Придется признать, что в процессе переноса на экран этот трепетный образ претерпел фатальные изменения.
Парадокс: при чрезвычайно талантливой игре актеров Зайцев чисто режиссерскими средствами сумел создать ощущение фантастической ненатуральности всего, что происходит в кадре. Герои преувеличенно громко веселятся, преувеличенно радостно обнимаются, неоправданно экспрессивно признаются в любви и ненависти — настолько, что кажется, будто на монтаже были нарочно взяты неудачные дубли. Но дело не только в этом. Призванный очаровывать своей радужной внутренней полнотой герой Шагина под влиянием девушки с тонной косметики на лице оказывается слезливым никчемушником с пустыми глазами, а затем, ближе к концу фильма, суровым на лицо, но не менее пустым рок-старом. Ему не сочувствуешь и не сопереживаешь совсем — настолько, что когда в кадре появляется некий продюсер, эталон циничной сволочи (лучший эпизод фильма в исполнении режиссера Александра Вартанова), то в безжалостном и глумливом разносе, который он устраивает песням молодого дарования, слышится горькая правда и в первый и последний раз за фильм хочется сказать: «Верю». Наконец, чувство чудовищного контраста возникает, когда, кажется, нарочито неровное пение героя зачем-то сменяется оригиналом в исполнении Виктора Цоя; право, этого делать не стоило.
И, кажется, причин этого ясны: Зайцев переоценил снизошедшее на него в самолете наитие и воспринял название группы «Кино» слишком буквально:
ни героя, ни поколения, ни даже компании друзей, на особенную и полнокровную жизнь которых смотришь заворожено и завистливо, у него предъявить не получилось. И подвел его инструментарий его же неигровых картин: ощущение чрезмерности и надуманности часто возникает от того, как камера слезает со штатива, трясясь, ходит за героем по пятам или вдруг принимается показывать нам мир глазами персонажа. Когда так снимают настоящих бомжей или водил, получается очень круто и подлинно, а когда помещенную в условное настоящее историю — возникает диссонанс формы и содержания. Ну и о содержании: для того чтобы лепить персонажа из ранних песен Цоя, нужно еще в сценарии наделить его как минимум той же полнотой и объемом личности, какой обладал лирический герой песен раннего «Кино», иначе
хорошим актерам вместо романтичных бездельников придется играть туповатую, как из учебника по психиатрии, ничем не примечательную депрессию.

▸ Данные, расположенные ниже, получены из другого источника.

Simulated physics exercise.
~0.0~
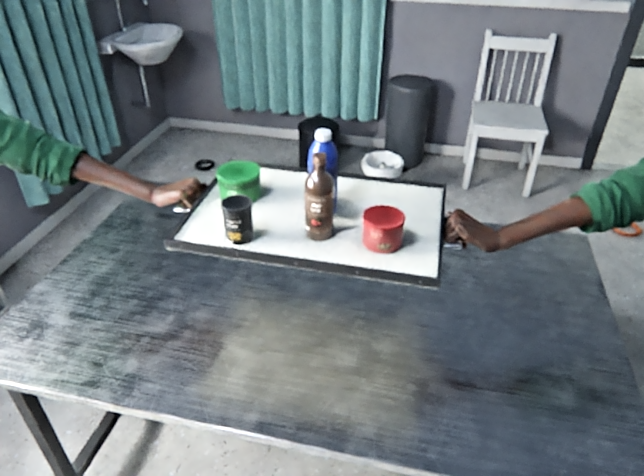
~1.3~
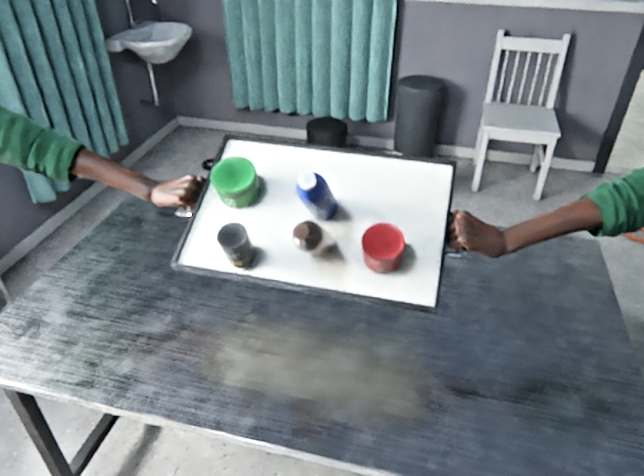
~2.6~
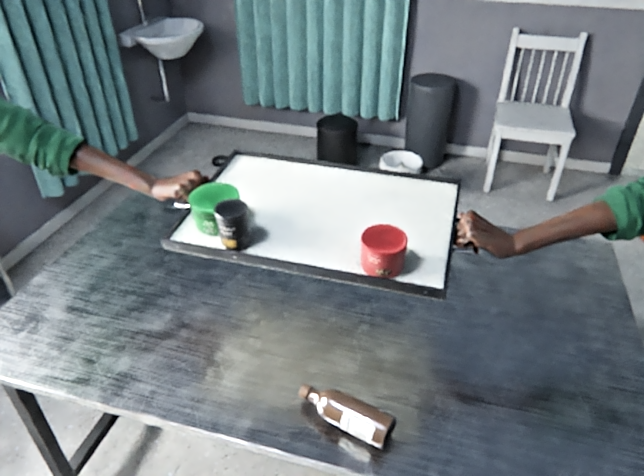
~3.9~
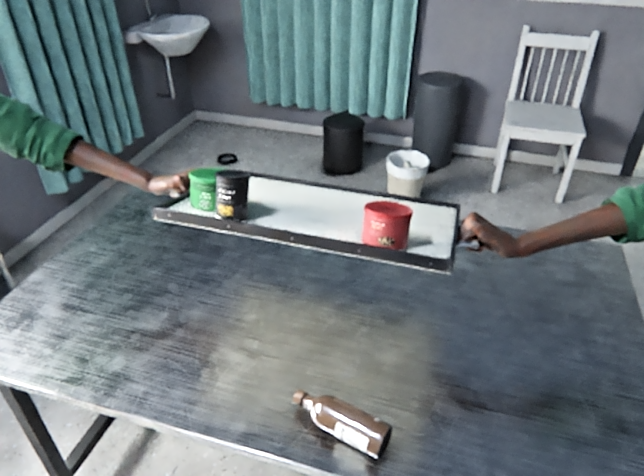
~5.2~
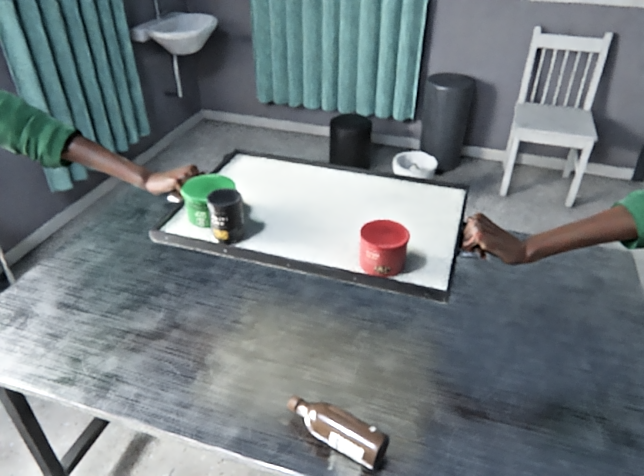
Two hands tipped a white tray toward the near side, and the brown bottle ended up lying on the table while the blue bottle went out of sight; the tray then tilted back and returned, still holding the green tub, black tin and red tub.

Интересно, что фильмы-поиски потерянных поколений стали фирменной чертой сестер Михалковых как продюсеров: «Бездельникам» помогала появиться на свет дебютировавшая в этом качестве Надежда Михалкова, точно так же как за шесть лет до того старшая, Анна, работала в том же качестве на картине «Похитители книг» Леонида Рыбакова. Автор той картины искал поколение, описанное в песнях «Мумий-тролля» — не слишком удачной картине Рыбакова хотя бы удалось убедительно констатировать в финале, что эта самая генерация растворилась во времени. Зайцев и Надежда Никитична попробовали забрать поглубже. И оказалось, что песни Цоя по-прежнему полны воздуха, но только без внятно рассказанной истории он в кадр не переносится.